Philippe Hérard a semé ses anti-héros partout dans le village.
Des mains passe-muraille libèrent un transformateur, des bouées géantes s’empilent sous un pignon, prêtes à déborder, un voyageur torse nu attend le bus, pagaie jaune et vieille valise à la main et bien d’autres encore…
Peints sur papier, puis collés à même le mur, ces quidams un brin mélancoliques transforment chaque façade en mini-scène de vie absurde.
Leur monde tangue entre humour et poésie et nous voilà surpris en train de rêver et d’inventer une histoire à chacune de ces rencontres










Philippe Hérard est un peintre et street artiste français qui, depuis plus de 35 ans, développe une œuvre poétique, absurde et profondément humaniste. Autodidacte, il expose d’abord en galerie avant de se tourner, en 2009, vers l’espace urbain, notamment dans son quartier de Belleville à Paris, où il commence à coller ses personnages aux allures fragiles sur les murs. Très vite, ses interventions deviennent reconnaissables par leur douceur, leur humour discret et leur grande humanité.
Philippe Hérard travaille principalement sur papier kraft ou papier journal, rehaussé de fusain, d’acrylique ou d’encre. Cette technique artisanale et éphémère s’adapte parfaitement aux textures brutes de la rue. Il compose avec les fissures, les reliefs, les irrégularités des murs, détournant chaque élément urbain pour l’intégrer dans ses compositions. Le collage devient ainsi un geste poétique, un dialogue silencieux avec l’espace et les passants.
Ses personnages – qu’il appelle affectueusement ses « gugusses » – sont des figures anonymes quoi que régulièrement reprenant les traits de l’artiste, souvent en équilibre précaire, perdues dans des situations absurdes ou décalées : perché sur une échelle trop courte, accroché à une rame sans bateau, ou lesté d’une ampoule géante. Parmi ses figures récurrentes, on retrouve « l’homme à la bouée », « l’homme au fauteuil » ou encore « le coureur immobile », autant d’avatars de notre époque confrontée à l’absurde, à l’attente, à la solitude ou à la fragilité du lien social.
Artiste pudique et discret, Philippe Hérard prépare minutieusement ses œuvres dans l’intimité de son atelier. Il aime ce retrait, cette distance avec le regard immédiat. Loin du geste impulsif de la rue, son travail est empreint d’une grande sensibilité, presque contemplative. Il cherche à préserver un rapport personnel à l’acte de peindre, pour ensuite se laisser troubler par le public. C’est dans cette solitude choisie que naît la justesse de ses images.

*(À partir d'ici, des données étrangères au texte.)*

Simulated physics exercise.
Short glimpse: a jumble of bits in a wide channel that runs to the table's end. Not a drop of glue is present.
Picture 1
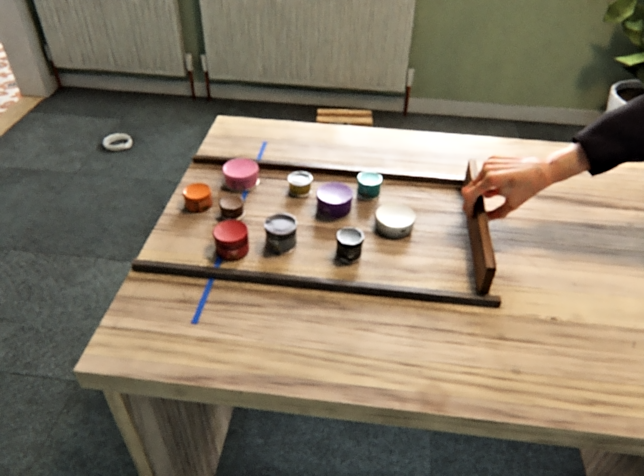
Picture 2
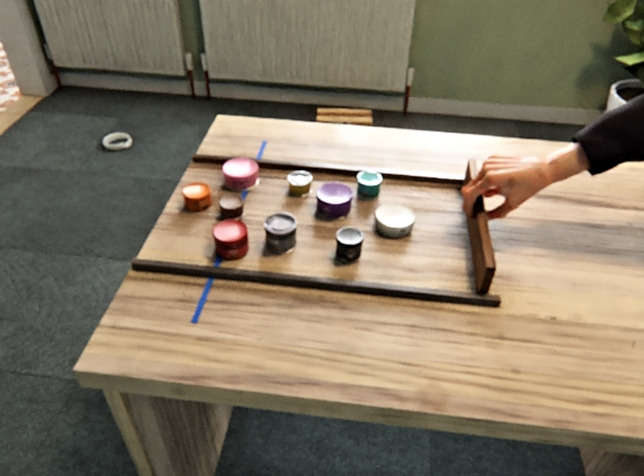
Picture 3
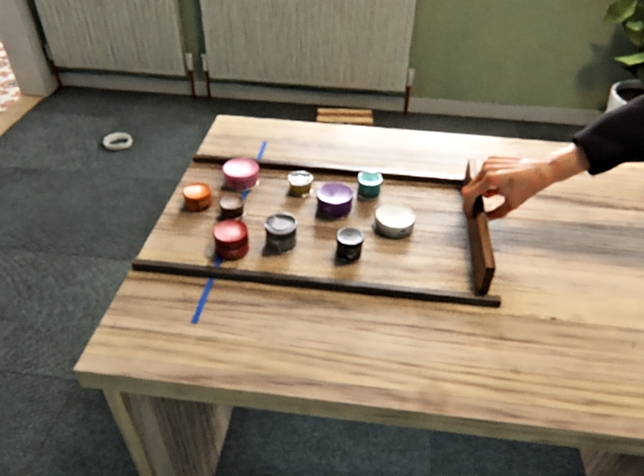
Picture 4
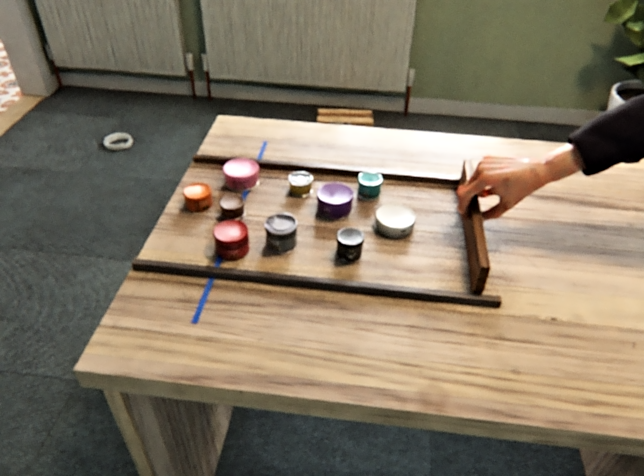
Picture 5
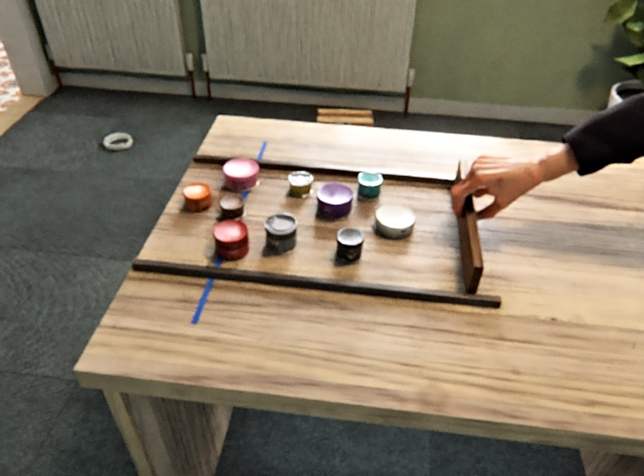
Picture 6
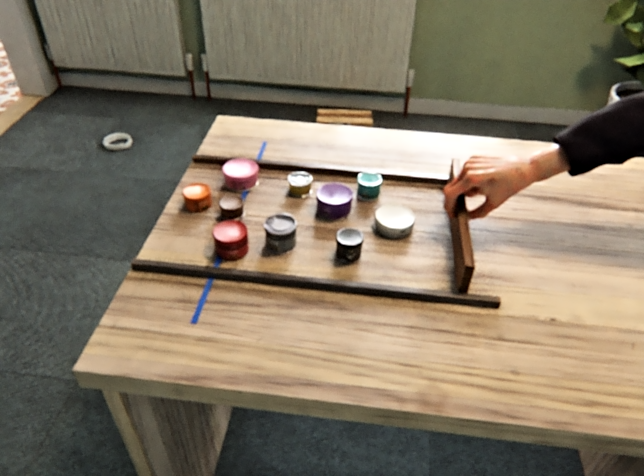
On a wooden table, a jumble of colourful little pots and tins sat still between two dark rails, while a hand at the right held an upright board, then slid it slightly left toward them.
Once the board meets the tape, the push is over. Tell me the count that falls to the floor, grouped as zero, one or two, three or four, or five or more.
The count is zero.
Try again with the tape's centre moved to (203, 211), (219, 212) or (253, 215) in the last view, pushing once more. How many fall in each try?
In order, the counts are 3, 1 and 0.
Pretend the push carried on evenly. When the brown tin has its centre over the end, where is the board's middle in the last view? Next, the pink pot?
The middle is at (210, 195) when it's the brown tin, and at (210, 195) when it's the pink pot.
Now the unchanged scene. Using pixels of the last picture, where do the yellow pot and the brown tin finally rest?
The yellow pot at (226, 166), the brown tin at (191, 204).
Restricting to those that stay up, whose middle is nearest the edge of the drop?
That'd be the orange tub, foremost of the lot.
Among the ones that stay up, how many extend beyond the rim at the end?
That would be 1.
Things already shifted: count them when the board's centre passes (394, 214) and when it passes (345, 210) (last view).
First 1, after that 5.
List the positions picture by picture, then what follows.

« Cette imagerie décalée abonde dans ma tête », confie-t-il. À travers elle, il cherche à créer des bulles de poésie dans l’espace public, des fragments de rêve, des respirations dans le tissu urbain. Ses œuvres instaurent un échange intime avec le spectateur, une invitation à ralentir, à observer, à ressentir. Elles touchent souvent au cœur, sans en avoir l’air.